Suatu hari, mendadak pasukan Jerman melakukan aksi
pembunuhan massal di kamp konsentrasi tersebut. Mengetahi bahwa pasukan sekutu
akan menguasai kota Auschwitz, Benigni berusaha untuk menyelamatkan anaknya.
Berdua, mereka melarikan diri dari kamar, mencari tempat persembunyian. Benigni
menyembunyikan sang anak dalam sebuah peti kayu. Benigni berkata “ Nak, hari
ini adalah puncak permainan, kita harus menang. Kamu harus bersembunyi dalam
peti ini, jangan sampai terlihat oleh siapapun, karena semua orang akan
mencarimu. Kamu harus mendapatkan hadiah tank itu.”
Sementara itu, pembantaian manusia sedang berlangsung keji. Para tawanan dipaksa berbaris menuju
kamar gas.
Hari yang menyedihkan itu berlangsung di kota
Auschwitz. Malang bagi Benigni, saat itu ia tertangkap tentara Nazi. Saat digelendang
para tentara, tanpa sengaja ia
berpapasan dengan peti kayu kecil tempat dimana sang anak bersembunyi. Moncong
senapan mengarah di belakang kepala Benigni, sang anak menatap lamat-lamat dari
lubang peti persembunyian. Seketika Benigni sadar ia sedang diawasi anaknya. Ia
langsung berjalan dengan sikap tegak layaknya seorang tentara berparade sambil
memberi hormat. Sang anak merasa senang. Dua menit kemudian terdengar suara
tembakan menyalak di balik tembok. Benigni ditembak mati. Sang anak yang blum
menyadari itu, sesuai pesan sang ayah, tetap bersembunyi. Tiga jam kemudian,
sebuah tank datang menyelamatkan sang anak, dan si anak memenangkan permainan.
![]() |
Terbalik fotonya -_- |
Sekelumit kisah diatas adalah cuplikan film “Life is
Beautiful”. Kisah ini sekiranya mampu menggambarkan seorang Benigni mampu
menentukan pilihan, sikap dan reaksi atas kejadian yang menimpa anak serta
dirinya.
.....
Kalau menurut saya, ada hal yang bisa kita ambil
hikmah dari cerita diatas.
Yang pertama, dalam menghadapi masalah dan situasi sesulit
dan selama apapun, mindset kita harus dipasang sedemikian rupa bahwa sebenarnya
yang kita hadapi akan selalu ada jalan keluar dan pasti akan berakhir selama
kita berprasangka baik terhadap Allah dan apa yang kita hadapi. Jadi, jika
mindset kita sudah dipasang segala macam pikiran negatif, pikiran bahwa kita
tidak mampu melaluinya, maka masalah itu akan terjadi seperti yang kita
pikirkan. Karena apa yang kita sangkakan, itu yang akan terjadi. Cobalah
bersikap tenang dan wajar, meskipun kenyataannya memang tidak mudah saat
dilalui.
Yang kedua, seyogyanya menjelaskan bahwa kita
mempunyai kebebasan memilih reaksi apapun terhadap sesuatu yang terjaid atas
diri kita. Kitalah penanggungjawab utama atas sikap yang kita ambil, bukan
lingkungan kita. Diri sendirilah penentu pilihan tersebut. Karena diri kita adalah sahabat atau bisa menjadi boomerang untuk diri kita sendiri.
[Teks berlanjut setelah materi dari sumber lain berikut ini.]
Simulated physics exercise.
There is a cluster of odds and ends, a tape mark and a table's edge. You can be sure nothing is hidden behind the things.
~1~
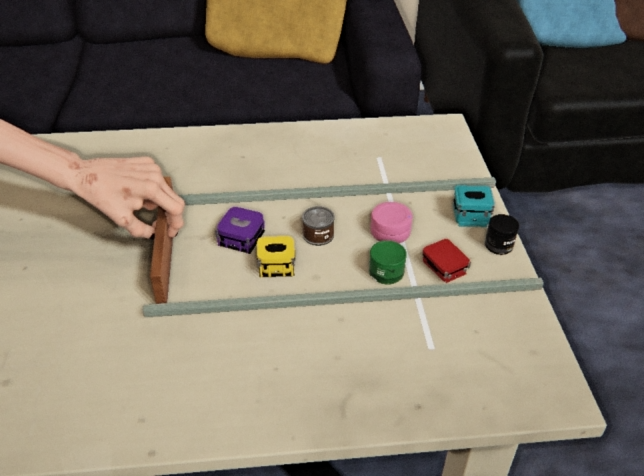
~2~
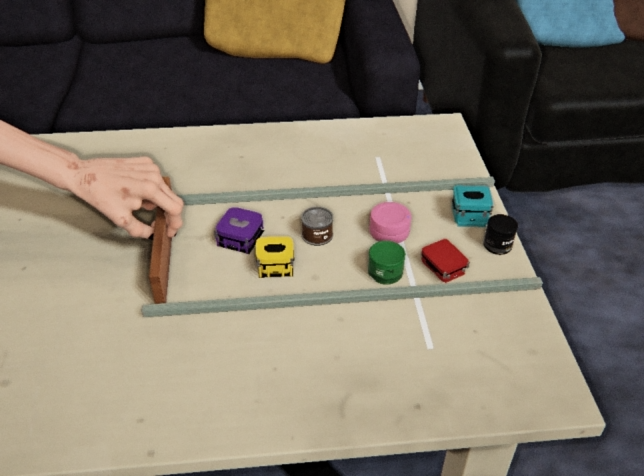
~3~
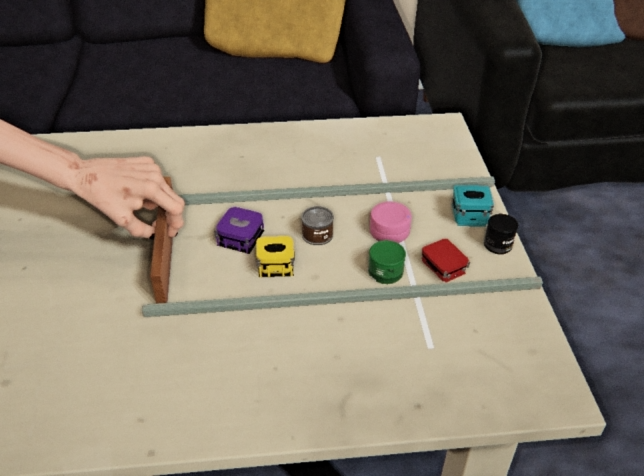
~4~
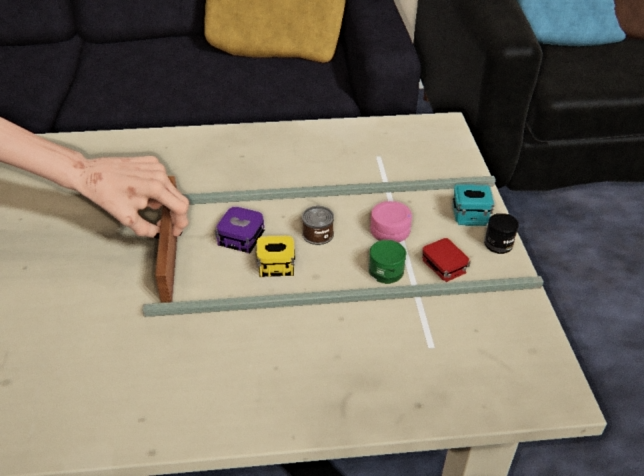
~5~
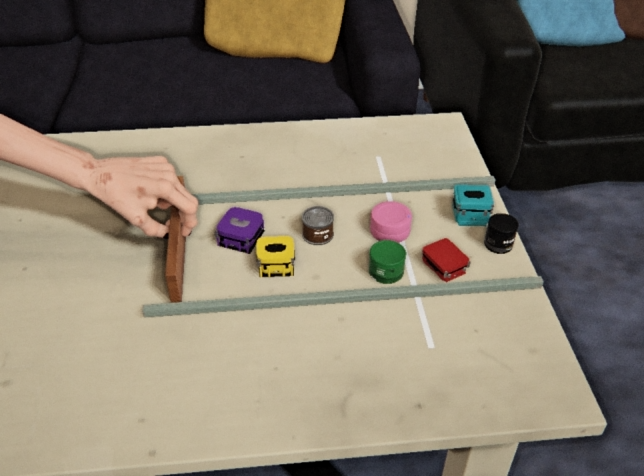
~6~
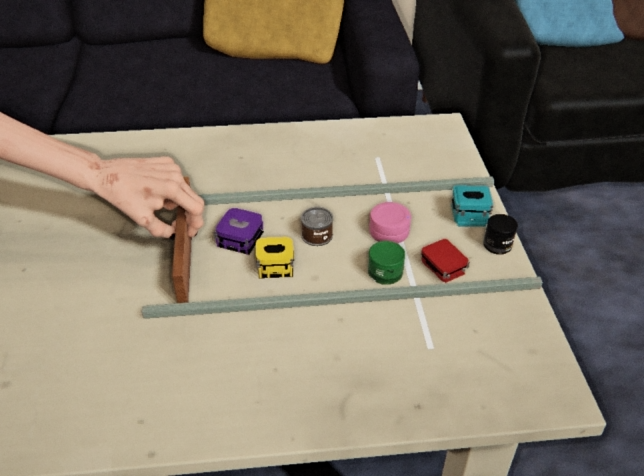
On a pale wooden table, a hand sliding a brown board slightly right between two rails, the small colourful containers staying still.
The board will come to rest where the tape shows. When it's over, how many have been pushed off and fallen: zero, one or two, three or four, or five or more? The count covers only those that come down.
The number that tip off is going to be zero.
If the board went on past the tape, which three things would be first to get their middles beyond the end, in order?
You'd get the turquoise case first, then the pink lid, and the black tub after that.
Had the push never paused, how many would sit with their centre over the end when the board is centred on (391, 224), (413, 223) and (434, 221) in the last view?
Per position: 0 / 0 / 2.
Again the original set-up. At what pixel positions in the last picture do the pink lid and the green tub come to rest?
In the last picture the first middle sits at (485, 222) and the other at (430, 268).
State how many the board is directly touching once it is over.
All in all, 3.
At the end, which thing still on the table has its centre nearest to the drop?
The turquoise case is the one.
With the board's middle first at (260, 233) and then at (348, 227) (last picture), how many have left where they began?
First 2, then 5.
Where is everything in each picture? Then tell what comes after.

Yang ketiga, ketika kita merasa putus asa, merasa
tidak sanggup untuk menghadapi suatu masalah, katakan bahwa saya mempunyai
Tuhan yang lebih besar daripada masalah yang ada di depan kita. Dan Dia-lah
yang akan memberi solusi atas apa yang kita hadapi, selama kita banyak berserah
diri pada-Nya, banyak mengingat-Nya.